Jimi Hendrix - Fire - Guitar

(Credits: Far Out / Sony Music Entertainment)

Mon 1 September 2025 16:00, UK

Jimi Hendrix is the greatest guitar player there ever was and ever will be. Not sure you agree? Allow me to explain.

There are plenty of guitarists who enter the conversation when people begin discussing who the greatest guitarist of all time is, and all of those names are worthy of being part of the debate. Jimmy Page, Eric Clapton, Slash, BB King, and plenty more, where would we (and music) be without them? They have brought joy to the lives of so many with their individual playing styles, and all are fantastic musicians, but they don’t hold a candle to Hendrix. 

You need to keep in mind that when we talk about Jimi Hendrix that he hasn’t had the decades to perform and cement his legacy in the same way that the other names mentioned above have. Jimi Hendrix was only a mainstream artist for around four years before he passed away, but that was all the time he needed to cement himself as one of the all time greats. There was a lot to enjoy about his music, the way he improvised freely over pentatonic scales, his impulsivity as a performer, and his animalistic nature meant he was a music genius and incredibly entertaining as well. 

Jeff Beck was one of the biggest guitarists in London when Hendrix hopped on that plane and flew overseas, and he remembered the moment that he first saw the Seattle-born guitar hero pick up a six-string. “He went on, and I went, ‘Oh, my God’. He had the military outfit on and hair that stuck out all over the place,” he said, “They kicked off with [Bob Dylan’s] ‘Like a Rolling Stone’, and I thought, ‘Well, I used to be a guitarist’.”

Of course, while Hendrix was considered by many to be a game-changing musician, he was an incredibly humble man.

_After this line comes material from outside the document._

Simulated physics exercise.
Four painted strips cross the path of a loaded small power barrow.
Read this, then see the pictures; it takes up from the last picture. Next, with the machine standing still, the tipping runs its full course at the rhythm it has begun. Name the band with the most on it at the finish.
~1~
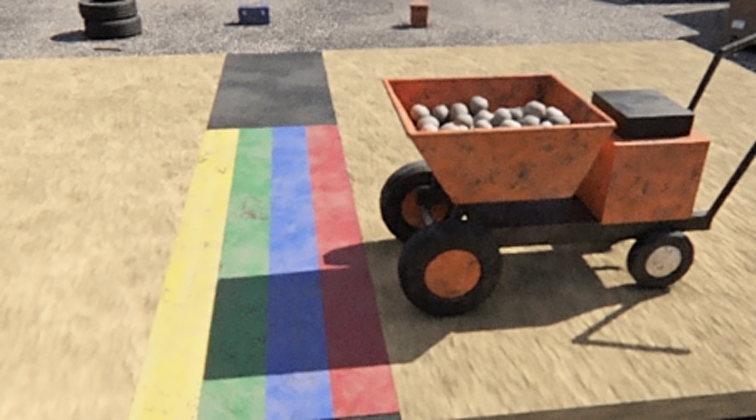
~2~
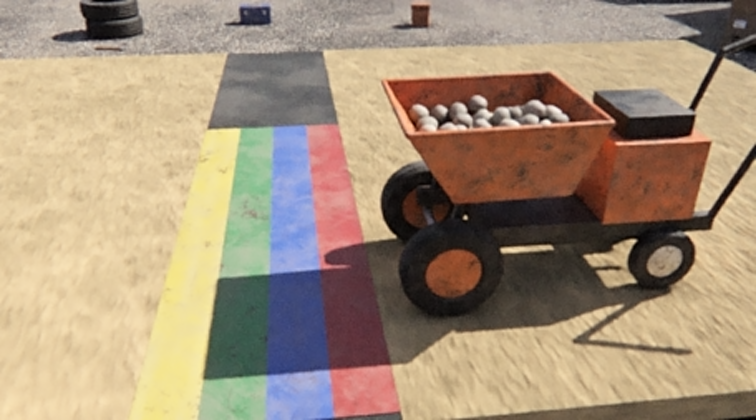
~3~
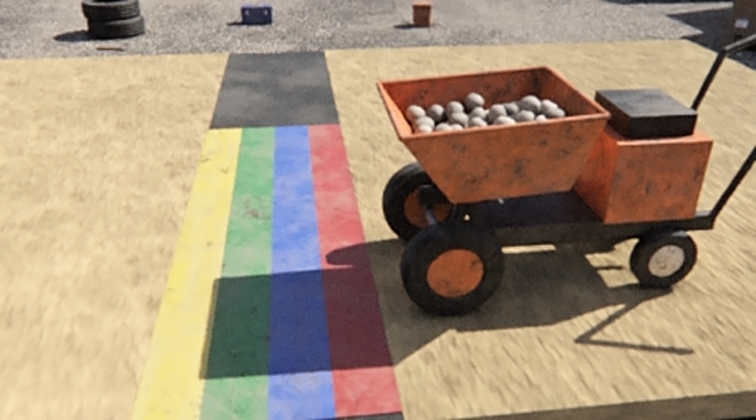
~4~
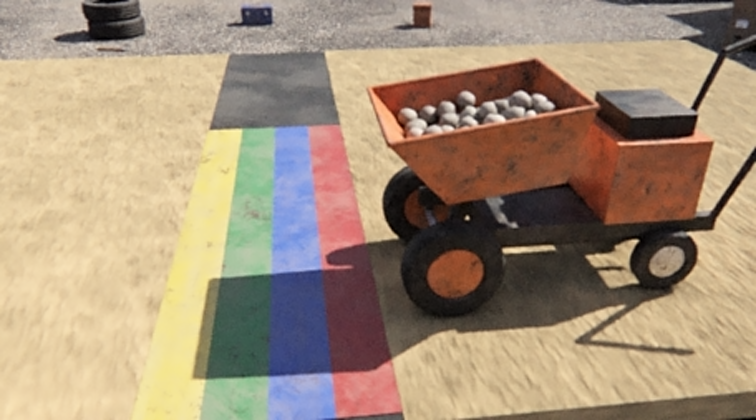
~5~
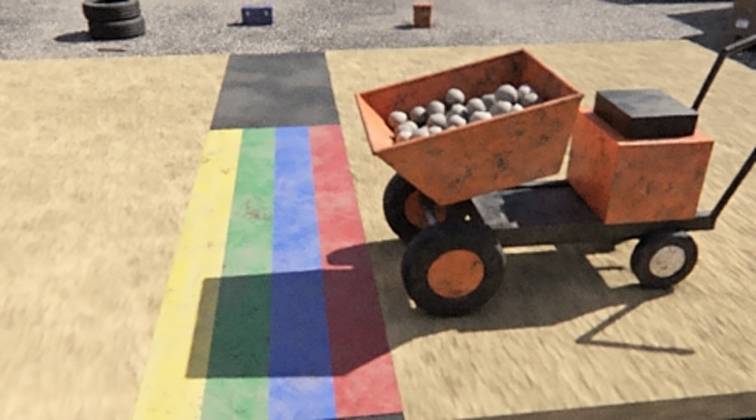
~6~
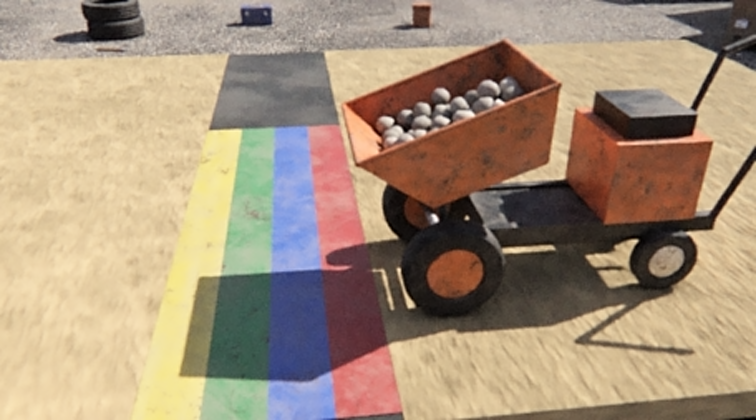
The green one.
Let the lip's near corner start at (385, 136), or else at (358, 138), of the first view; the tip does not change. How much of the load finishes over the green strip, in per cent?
First spot: About 40 percent; second spot: About 30 percent.
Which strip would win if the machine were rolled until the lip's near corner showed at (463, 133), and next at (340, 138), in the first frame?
Place 1 - the strip in blue; place 2 - the strip in yellow.
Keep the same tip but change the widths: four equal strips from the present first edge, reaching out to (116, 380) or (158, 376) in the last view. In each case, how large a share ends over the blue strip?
The first one comes out at 30 percent, while the second comes out at 20 percent.
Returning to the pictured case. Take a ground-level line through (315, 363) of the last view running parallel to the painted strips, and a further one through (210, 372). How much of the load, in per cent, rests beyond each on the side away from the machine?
Respectively 80 and 20 %.
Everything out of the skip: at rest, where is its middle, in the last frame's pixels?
At about (247, 279).
Soon after the last picture, skip tipped steeply; all in the skip.
A little later, skip tipped right over; most in the skip; a small part over the blue strip; a small part over the green strip; a stray few over the yellow strip.
Later still, skip tipped right over; about a quarter in the skip; about a quarter over the blue strip; about a third over the green strip; about a quarter over the yellow strip; a stray few off the paint.
At rest, skip tipped right over; a small part in the skip; a stray few over the red strip; about a quarter over the blue strip; about a third over the green strip; about a quarter over the yellow strip; a small part off the paint.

He was never one to acknowledge his own greatness and would much rather just let his music do the talking. When Dick Cavett mentioned that people call him “One of the best guitar players in the world,” Hendrix responded plainly, saying that he was “The greatest sitting in this chair, maybe.” 

He was much quicker to praise his fellow guitar players before he accepted praise himself. There were plenty of musicians he liked to talk about as being some of his favourites, and when people would call him the greatest, Hendrix would turn the attention towards one of his contemporaries. While this is very noble, it has also led to a common disagreement within music, surrounding one particular phrase that Hendrix was rumoured to say.

The phrase is “I don’t know, go ask…” Hendrix allegedly said this about the guitar player he considered the greatest in the world. However, who he was talking about is widely contested, so let’s settle this once and for all.

So, who did Jimi Hendrix consider the best guitarist? 

“I don’t know, go ask…” The famous words that were uttered by Hendrix when he was discussing the greatest guitarist in the world, but who was he talking about?

Well, there are a number of rumours. He was a fan of the playing style of the likes of Billy Gibbons and Terry Kath, both of whom would be well-placed to be called one of the greatest guitarists in the world towards the back end of the ‘60s. It’s also very broadly covered that he was talking about Rory Gallagher. However, the real answer might disappoint a lot of people: Jimi Hendrix wasn’t talking about anyone

Yes, while these words have been spread like wildfire and assigned to a number of different musicians, there is no evidence to suggest that Hendrix ever actually said them. This is one of those musical rumours which has circulated throughout the industry and continued to have life injected into it throughout the decades. Sorry to disappoint Hendrix fans, but it looks as though this famous line is nothing more than a myth.